Así, en la teoría política, el debate sobre la libertad tiene numerosos cultores y ha prodigado numerosas páginas de discusiones, sin que por ello exista una sola dimensión de la misma. Sin embargo, y en base a mis propias convicciones, abrazo la definición de Norberto Bobbio, para quien la libertad tiene un carácter descriptivo, en dos sentidos. A modo síntesis, la primera descripción de la libertad es la negativa o de no impedimento, en la que opera como facultad de realizar ciertas acciones, sin impedimento externo, particularmente el poder estatal. En ese plano, la libertad se asocia a las acciones que se pueden realizar y que se han definido como “lícitas”. En otras palabras, la libertad es el espacio no regulado por normas imperativas positivas o negativas (Bobbio, 2005, p.113).
En forma complementaria, Bobbio define la libertad positiva, que es aquella que coincide con la esfera de lo “aquello que es obligatorio en virtud de una autoobligación”; libertad entonces sería el espacio regulado por normas imperativas, siempre que estas sean autónomas y no heterónomas (Bobbio, 2005, p.113).
Entre ambas libertades se comprende “la autonomía”, entendida como el “poder de no obedecer otras normas que las que me he impuesto a mí mismo” (Bobbio, 2005, p.113) o, en otras palabras, la libertad contiene la autonomía en tanto somos capaces de ir autorregulando nuestro comportamiento en aquello lícito que, se ha ampliado precisamente por esa capacidad de autorregulación.
Buscando en el reglamento de ética que la nueva Constitución está por aprobar, no encuentro ninguna de las definiciones de libertad que pudiera encontrar en Bobbio. De hecho me gustaría saber en cuál de las múltiples definiciones de libertad se fundamenta la “censura”, el “silenciamiento”, “las multas” y hasta la “reeducación” que vienen a operar como dispositivos heterónomos (aunque hayan nacido del mismo órgano) para limitar la libertad en su dimensión negativa, positiva y negando la autonomía de quienes disponen del poder constituyente.
Es cierto, que debe haber un común acuerdo sobre normas de comportamiento ético y que definan lo lícito dentro de una Convención. El respeto por las y los otros, pero también por la divergencia de visiones sobre el país, sus futuros abiertos y todos los principios que no convoquen el odio, deberían ser el piso, más me parece que la manera en que está plasmada, que sugiere hasta una “reeducación”, al más viejo estilo de las dictaduras políticas del siglo XX (y de todos los tintes), no promueven un buen debate electoral.

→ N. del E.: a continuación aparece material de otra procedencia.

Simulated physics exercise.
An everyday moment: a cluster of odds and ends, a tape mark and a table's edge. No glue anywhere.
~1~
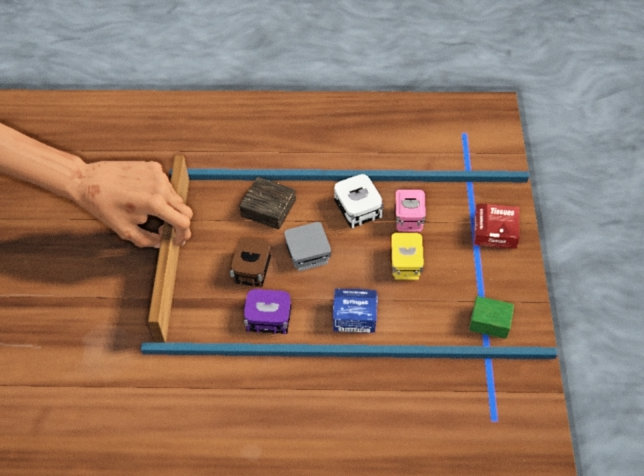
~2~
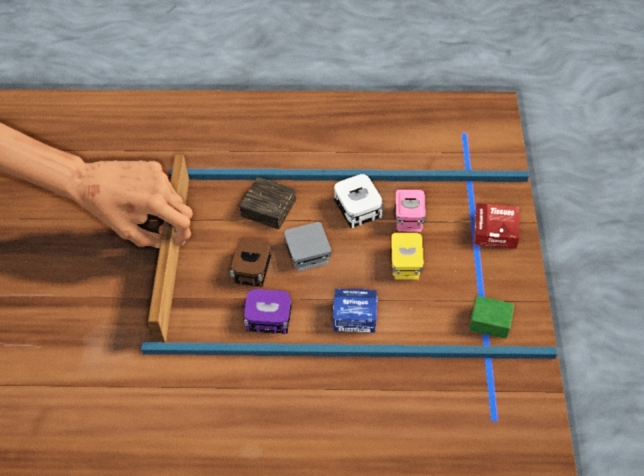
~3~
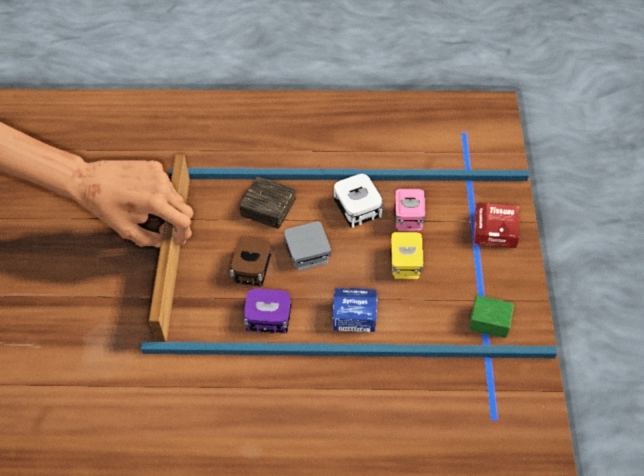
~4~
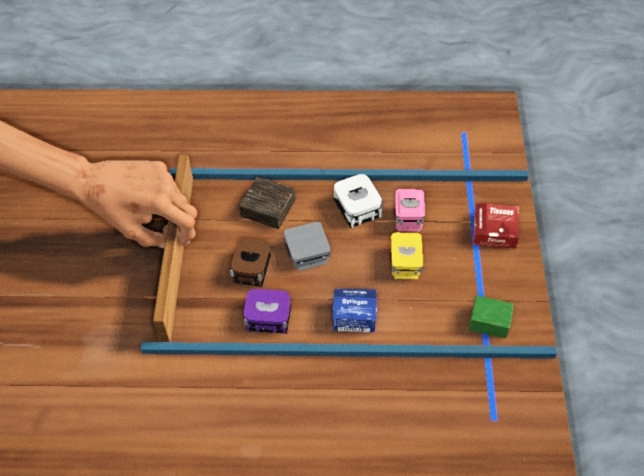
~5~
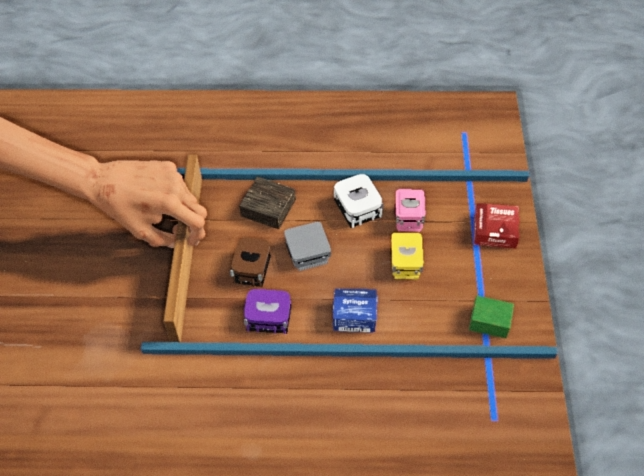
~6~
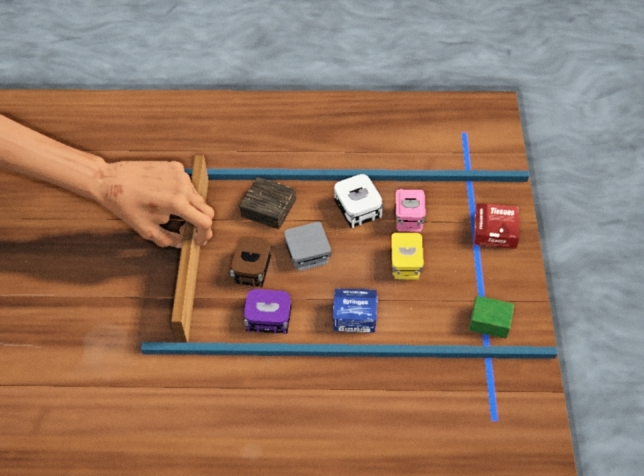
To begin with, a hand grips an upright wooden board at the left end of two blue rails, with small colourful boxes and blocks spread between them. The board barely shifts at first, then the hand slides it slightly right, leaving a narrower gap before the still objects.
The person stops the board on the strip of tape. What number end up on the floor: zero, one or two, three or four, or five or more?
The number that fall off is three or four.
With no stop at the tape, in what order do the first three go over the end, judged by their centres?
The order is the red box, then the green block, then the pink case.
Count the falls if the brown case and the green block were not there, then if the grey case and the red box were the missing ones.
The counts: 2 and 2.
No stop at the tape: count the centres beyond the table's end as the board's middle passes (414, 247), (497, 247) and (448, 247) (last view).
The counts: 1, 7 and 3.
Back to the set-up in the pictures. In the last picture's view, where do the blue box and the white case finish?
The blue box stops around (550, 311); the white case around (535, 207).
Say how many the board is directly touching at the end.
That makes 3.
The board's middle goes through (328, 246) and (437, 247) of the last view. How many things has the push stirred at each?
8 and 10.
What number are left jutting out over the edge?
It comes to 3.
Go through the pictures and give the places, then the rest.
In the first frame, red box (497, 226); green block (492, 317); pink case (410, 211); board (170, 245); tape (478, 260).
In the second frame, green block (492, 317); grey case (308, 247).
In the third frame, pink case (409, 211); yellow case (406, 256).
In the fourth frame, red box (496, 226); board (175, 245).
In the fifth frame, green block (491, 317); blue box (355, 310).
In the sixth frame, red box (496, 226); green block (492, 317); pink case (410, 211); board (192, 245); tape (478, 260).
Soon after, none off yet; red box at rest near (496, 226); green block at rest near (492, 317); pink case at rest near (410, 211).
After that, none off yet; red box displaced a little near (519, 226); green block moving near (500, 317); pink case displaced well along near (484, 214).
In the end, the number that fall off is three or four; gone, yellow case, pink case, green block and red box.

¿Por qué no lo promueve? Porque restringe la libertad negativa, reduciendo aquello definido como lícito, reduce la autonomía y no permite el ejercicio de la libertad positiva. Expande el control de otros por sobre algunos y por ende, no permite la autoobligación ni menos la autorregulación, principios básicos para que un proceso constituyente permita la expresión de las fuerzas electas.
Parece que los redactores de esta propuesta, no sólo no compartían la visión liberal de Bobbio, sino que también se les olvidó a Gramsci y el concepto de hegemonía, aquel que se construye precisamente en los espacios donde ganan las ideas y valores de los grupos mayoritarios, que pueden “imponerse”, pero de mejor forma “asumirse como propios” por los grupos minoritarios.

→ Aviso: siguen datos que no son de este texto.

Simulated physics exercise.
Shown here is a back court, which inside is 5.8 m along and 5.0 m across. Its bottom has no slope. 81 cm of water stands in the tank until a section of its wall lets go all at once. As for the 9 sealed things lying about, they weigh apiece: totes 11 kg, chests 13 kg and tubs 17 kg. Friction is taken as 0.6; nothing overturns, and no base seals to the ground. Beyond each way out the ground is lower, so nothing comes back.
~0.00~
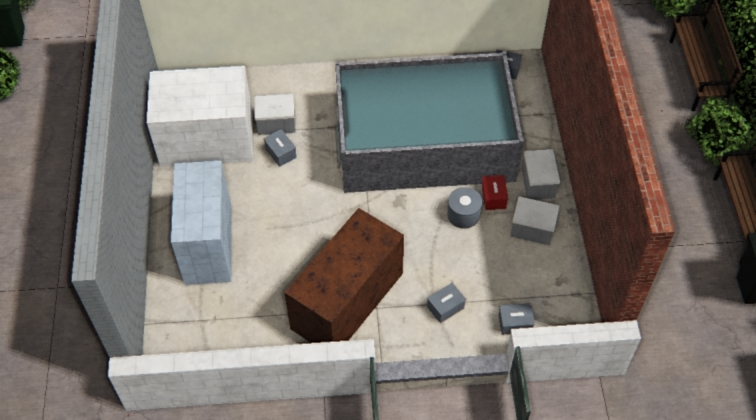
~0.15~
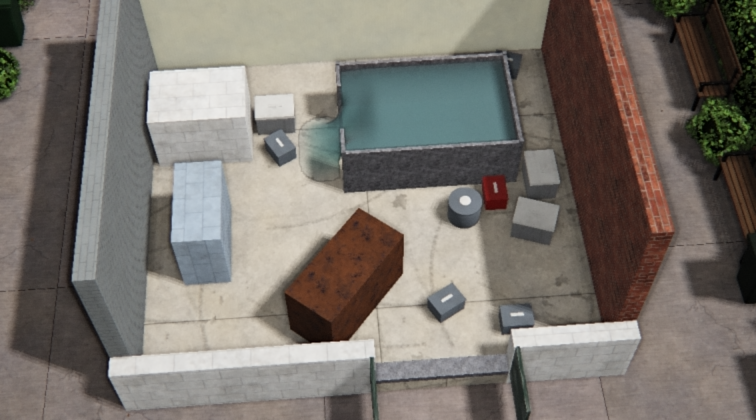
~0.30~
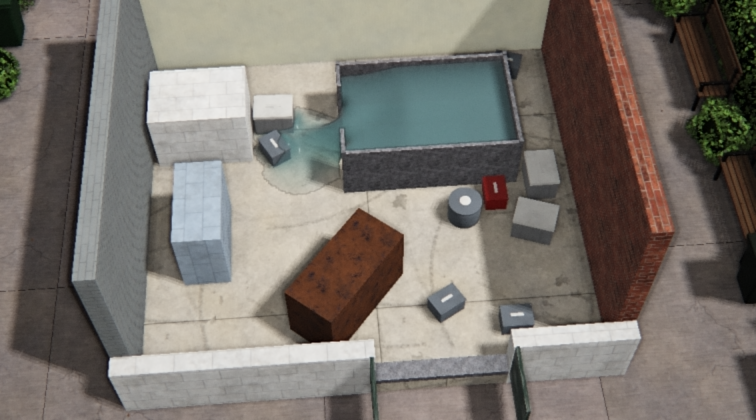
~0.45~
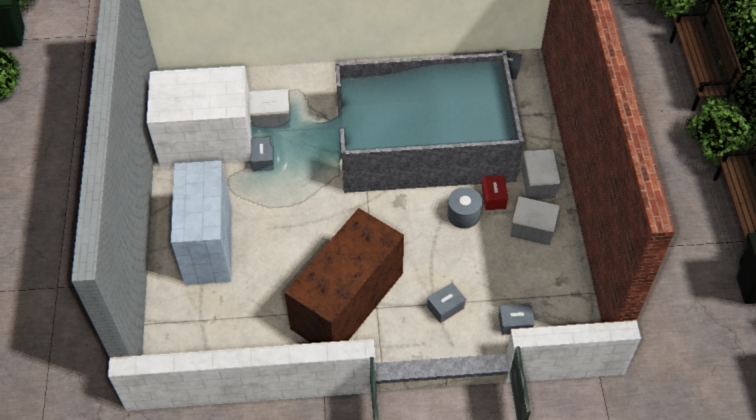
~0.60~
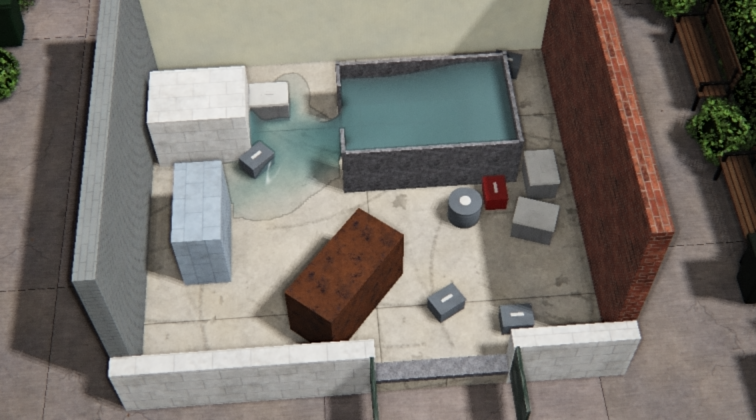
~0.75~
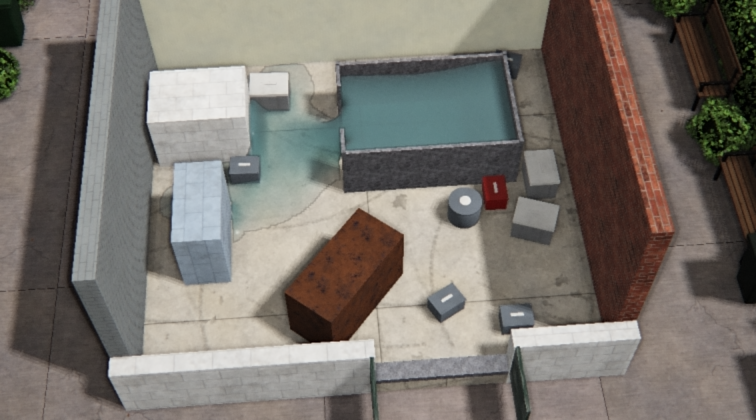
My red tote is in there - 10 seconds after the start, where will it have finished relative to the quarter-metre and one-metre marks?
It finishes between the marks.
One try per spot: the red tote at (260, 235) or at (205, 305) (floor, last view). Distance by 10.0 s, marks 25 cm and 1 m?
Outcomes in order: It is taken a long way; it is shifted a bit.
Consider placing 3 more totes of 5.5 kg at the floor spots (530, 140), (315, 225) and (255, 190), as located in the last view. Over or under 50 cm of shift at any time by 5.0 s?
In sequence: Stays within; stays within; goes beyond.
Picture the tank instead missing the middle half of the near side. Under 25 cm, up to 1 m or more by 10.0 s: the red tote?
Note: Red tote displaced a long way.
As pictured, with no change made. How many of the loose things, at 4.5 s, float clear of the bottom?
It comes to 3.
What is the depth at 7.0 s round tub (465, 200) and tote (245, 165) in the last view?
I'd put it at 7 cm and 17 cm respectively.
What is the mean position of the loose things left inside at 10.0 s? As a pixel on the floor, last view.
Near (449, 295).
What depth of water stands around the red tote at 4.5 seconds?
Close to 0 centimetres.
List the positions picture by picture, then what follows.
In the first frame, the red tote at (495, 188), on the bottom; water covers 3.5 m2; 0 of 9 have shifted.
In the second frame, the red tote at (495, 188) rests on the ground; water covers 4.1 m2; 0 of 9 have shifted.
In the third frame, the red tote at (495, 188), on the bottom; 4.7 m2 under water; 1 of 9 have shifted.
In the fourth frame, the red tote at (495, 188) rests on the ground; 5.4 m2 under water; 2 of 9 have shifted.
In the fifth frame, the red tote at (495, 188) rests on the ground; 6.4 m2 under water; 2 of 9 have shifted.
In the sixth frame, the red tote at (495, 188), on the bottom; 7.4 m2 under water; 2 of 9 have shifted.
After 2.0 s the red tote is near (495, 188), 0.0 m from its start, aground; 0 of 9 are out; 1 afloat.
After 4.5 s the red tote is near (495, 188), 0.0 m from its start, aground; 0 of 9 are out; 3 afloat.
After 7.0 s the red tote is near (507, 193), 0.2 m from its start, aground; 0 of 9 are out; 4 afloat.
After 10.0 s the red tote is near (502, 235), 0.8 m from its start, aground; 0 of 9 are out; 5 afloat.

Si ya ciertos sectores de la derecha conservadora quedaron con poco poder de representación, por los propios resultados electorales de la Convención ¿era tan necesario un reglamento basado en la censura, el silenciamiento, las multas y la reeducación? Me preocupa, que en ese contexto se haya pensado en un conjunto de conductas indicadas como negativas y, por ende, ilícitas, que restringen la expresión de aquellos que los redactores han considerado como “inapropiado”. Una Convención donde no se puede ejercer la libertad, resulta una paradoja, porque el proceso de elaboración de nuestra base institucional, se inicia con la misma negación de todos los otros procesos constitucionales que han existido en Chile: precisamente el debate, el conflicto, la disputa de miradas y por ende, realizados con la libertad de unos pocos, en desmedro de los “más”.